7 We note that one district court has held that the two or three-year limitation in FLSA applies to both administrative and judicial claims. The court further stated that while it was aware that GAO had applied a six-year limitation to FLSA claims for many years, "GAO was wrong to do so" and had no such authority. Adams v. Bowsher, 946 F. Supp 37, 42 (D.D.C. 1996).

8 A 1951 opinion of the Attorney General concluded that a statute of limitations for suits brought against the Commodity Credit Corporation ("CCC") did not bar administrative payment of claims filed with the agency after the expiration of that limitations period. Commodity Credit Corporation, Payment of Claims Barred by Statute of Limitations, 41 Op. Atty. Gen. 80 (1951). The 1951 opinion predates GAO's announcement of its revised interpretation of § 3702, and, more importantly, Congress's response to that revised interpretation. The 1951 opinion therefore does not constitute precedent that counsels a different result in this matter.

9 Under § 1552 of title 31, agencies are required to keep accounts open on fixed appropriations for five years. In settling a claim under § 3702 that accrued within five years, OPM explained that it would direct the relevant agency to pay the claim from the money remaining in its account for the relevant appropriation for the relevant year.
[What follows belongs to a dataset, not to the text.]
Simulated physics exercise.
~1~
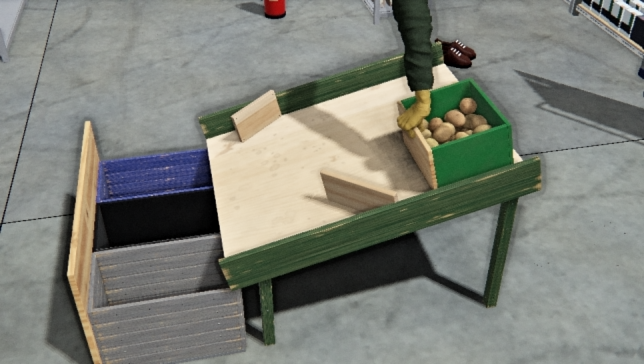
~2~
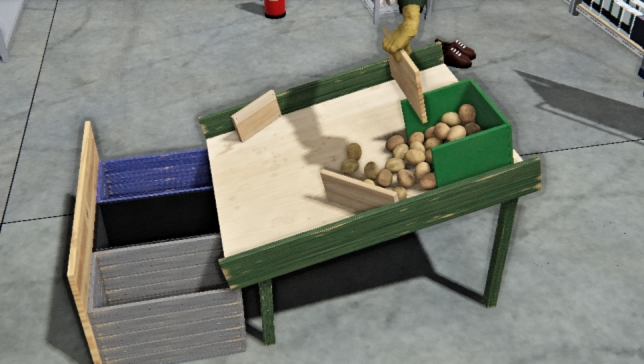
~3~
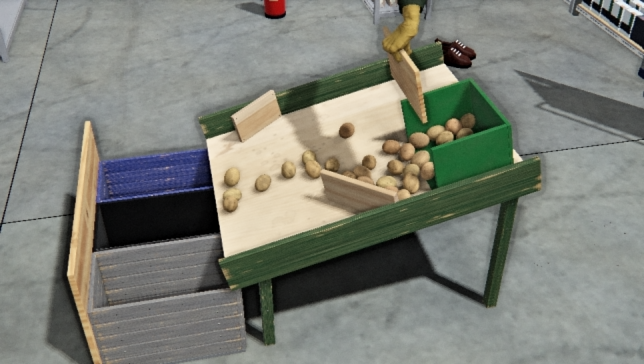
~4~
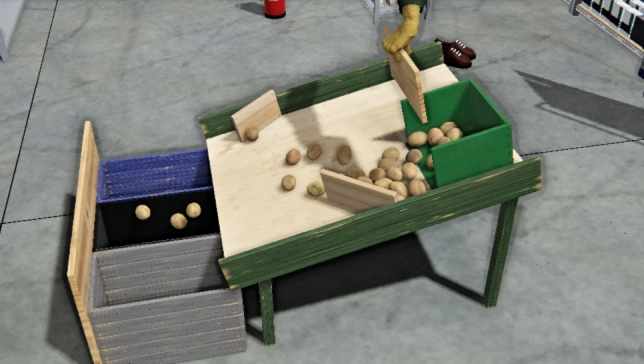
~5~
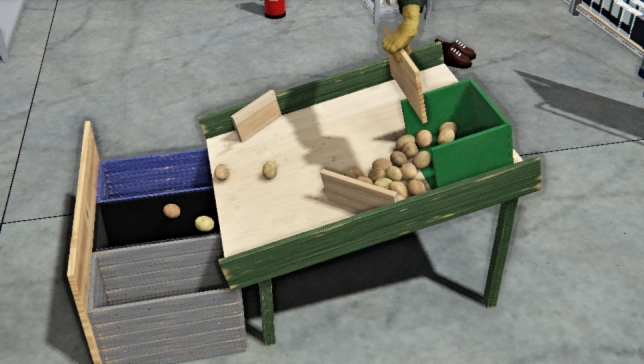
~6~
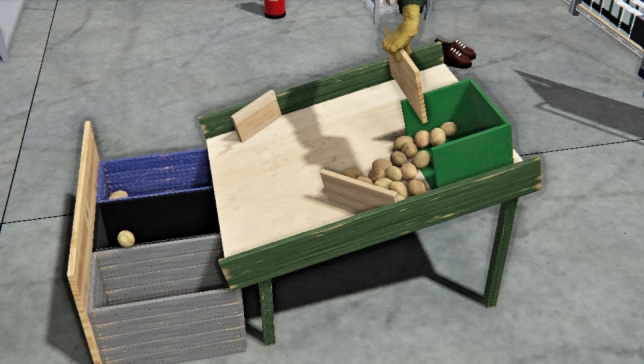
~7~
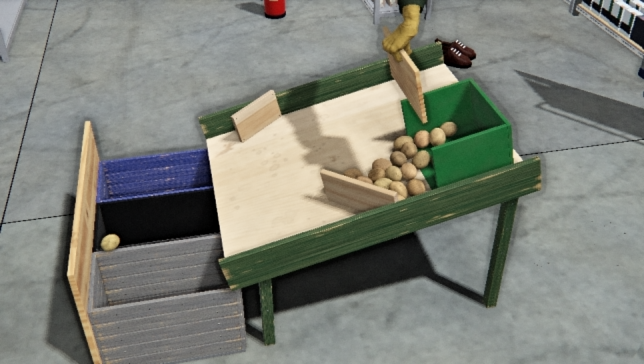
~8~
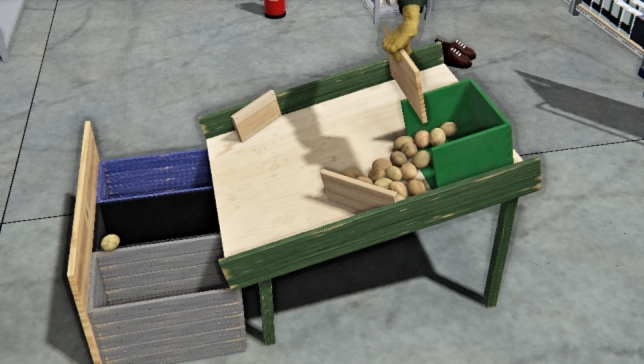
Potatoes spilling from a green pen as a gloved hand lifts its gate, some rolling left into bins, many stopping behind a board.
If no funds remained in the account, or the claim accrued more than five years earlier (and the appropriations account has been closed), 31 U.S.C. § 1553 provides that any obligation that would have been properly charged to the closed appropriation account "may be charged to any current appropriation account of the agency available for the same purpose." Id. § 1553(b)(1).

10 Because this provision was not enacted until October 1994, it provides no grounds for tolling the statute of limitations on claims that accrued before October of 1992.